En la plaza de mi barrio algunos amantes toman las gradas por sorpresa e invocando al viento se dejan llevar como musas, entran en trance, se les desaparece el mundo. Otros a su lado simplemente leen, reposan.

Las niñas juegan y en su complicidad se dicen en secreto que quieren ser igualitas a la luna, salir solas y de noche.

Al norte el aguacero se coloca, aún no se desprende del cielo o de ese lugar donde  su caída espera la orden. El Ávila es el fondo de un gris que asusta.

Una acera, un rayado, locales comerciales pasan a mi andar y un taladro recorre mi columna, tiembla cada una de mis vértebras, será el desarrollo; otros dicen que es el ornamento, en fin, cosas nuevas que pasan en mi barrio.

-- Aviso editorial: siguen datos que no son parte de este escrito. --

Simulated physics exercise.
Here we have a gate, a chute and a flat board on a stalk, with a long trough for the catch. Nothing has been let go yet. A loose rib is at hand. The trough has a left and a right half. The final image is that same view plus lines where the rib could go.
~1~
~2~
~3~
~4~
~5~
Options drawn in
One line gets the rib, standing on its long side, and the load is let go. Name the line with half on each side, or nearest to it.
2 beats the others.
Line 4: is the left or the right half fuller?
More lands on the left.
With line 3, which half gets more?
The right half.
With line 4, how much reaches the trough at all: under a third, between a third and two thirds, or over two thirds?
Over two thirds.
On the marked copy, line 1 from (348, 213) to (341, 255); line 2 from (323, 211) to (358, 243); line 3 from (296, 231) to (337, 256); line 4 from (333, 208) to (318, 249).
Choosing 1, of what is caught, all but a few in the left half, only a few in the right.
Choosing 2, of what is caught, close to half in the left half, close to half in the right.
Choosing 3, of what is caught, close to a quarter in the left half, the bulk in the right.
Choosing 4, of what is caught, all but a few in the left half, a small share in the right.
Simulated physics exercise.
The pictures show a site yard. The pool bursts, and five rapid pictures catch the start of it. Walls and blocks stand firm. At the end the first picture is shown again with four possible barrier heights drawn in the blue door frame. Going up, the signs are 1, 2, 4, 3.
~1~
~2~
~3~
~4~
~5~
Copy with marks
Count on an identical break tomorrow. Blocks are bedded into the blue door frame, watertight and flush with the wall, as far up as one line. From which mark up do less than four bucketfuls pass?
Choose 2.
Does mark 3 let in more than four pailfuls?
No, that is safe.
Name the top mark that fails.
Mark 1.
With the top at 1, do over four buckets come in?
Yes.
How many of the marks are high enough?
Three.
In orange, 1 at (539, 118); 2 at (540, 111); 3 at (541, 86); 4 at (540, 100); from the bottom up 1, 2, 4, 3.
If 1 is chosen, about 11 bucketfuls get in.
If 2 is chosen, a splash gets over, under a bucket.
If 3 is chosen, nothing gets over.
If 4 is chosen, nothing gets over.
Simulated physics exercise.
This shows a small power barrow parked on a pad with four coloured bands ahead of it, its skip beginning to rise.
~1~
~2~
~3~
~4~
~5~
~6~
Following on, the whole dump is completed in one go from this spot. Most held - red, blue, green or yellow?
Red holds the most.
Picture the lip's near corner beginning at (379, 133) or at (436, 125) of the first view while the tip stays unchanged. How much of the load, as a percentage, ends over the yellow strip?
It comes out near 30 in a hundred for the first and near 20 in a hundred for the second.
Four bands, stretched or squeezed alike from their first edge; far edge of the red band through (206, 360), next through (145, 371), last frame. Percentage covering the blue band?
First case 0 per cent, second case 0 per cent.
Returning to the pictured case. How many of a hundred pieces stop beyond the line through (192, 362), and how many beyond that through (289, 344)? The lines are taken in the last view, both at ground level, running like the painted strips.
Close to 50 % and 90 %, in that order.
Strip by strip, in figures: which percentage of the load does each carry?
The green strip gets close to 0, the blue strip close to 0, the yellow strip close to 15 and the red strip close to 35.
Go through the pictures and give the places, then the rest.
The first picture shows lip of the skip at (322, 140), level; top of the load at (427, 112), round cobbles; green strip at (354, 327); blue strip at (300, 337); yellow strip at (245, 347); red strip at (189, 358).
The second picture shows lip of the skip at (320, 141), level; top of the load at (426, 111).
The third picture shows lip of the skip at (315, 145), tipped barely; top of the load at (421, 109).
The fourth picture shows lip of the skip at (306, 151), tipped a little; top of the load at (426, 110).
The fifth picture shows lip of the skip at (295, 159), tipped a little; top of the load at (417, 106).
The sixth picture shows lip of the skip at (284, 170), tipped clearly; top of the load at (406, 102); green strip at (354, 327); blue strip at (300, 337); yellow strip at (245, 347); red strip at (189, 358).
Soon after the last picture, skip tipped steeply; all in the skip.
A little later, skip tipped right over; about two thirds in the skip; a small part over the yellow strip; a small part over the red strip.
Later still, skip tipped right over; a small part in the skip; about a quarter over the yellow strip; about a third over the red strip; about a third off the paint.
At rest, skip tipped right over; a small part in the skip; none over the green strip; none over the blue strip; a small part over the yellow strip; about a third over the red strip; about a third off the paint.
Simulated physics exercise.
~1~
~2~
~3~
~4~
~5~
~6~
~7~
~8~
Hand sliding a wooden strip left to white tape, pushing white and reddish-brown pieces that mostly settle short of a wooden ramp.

Ahora me puedo sentar en un banco ancho y grande como una mesa de embajadores y desde allí divisar un triángulo que me hace soñar con una ciudad hermosa, arreglada y bien atendida, inteligente, peinadita y elegante, sencilla y limpia, dispuesta a recibir a mucha gente con palabras dulces, con sonrisas.

Caracas se ha convertido  solo en mi barrio, porque no quiero salir de allí; mi barrio es mi hogar y mi hogar es mi inmenso rincón desde donde medito la ciudad que tengo, la que sueño y la que imploro.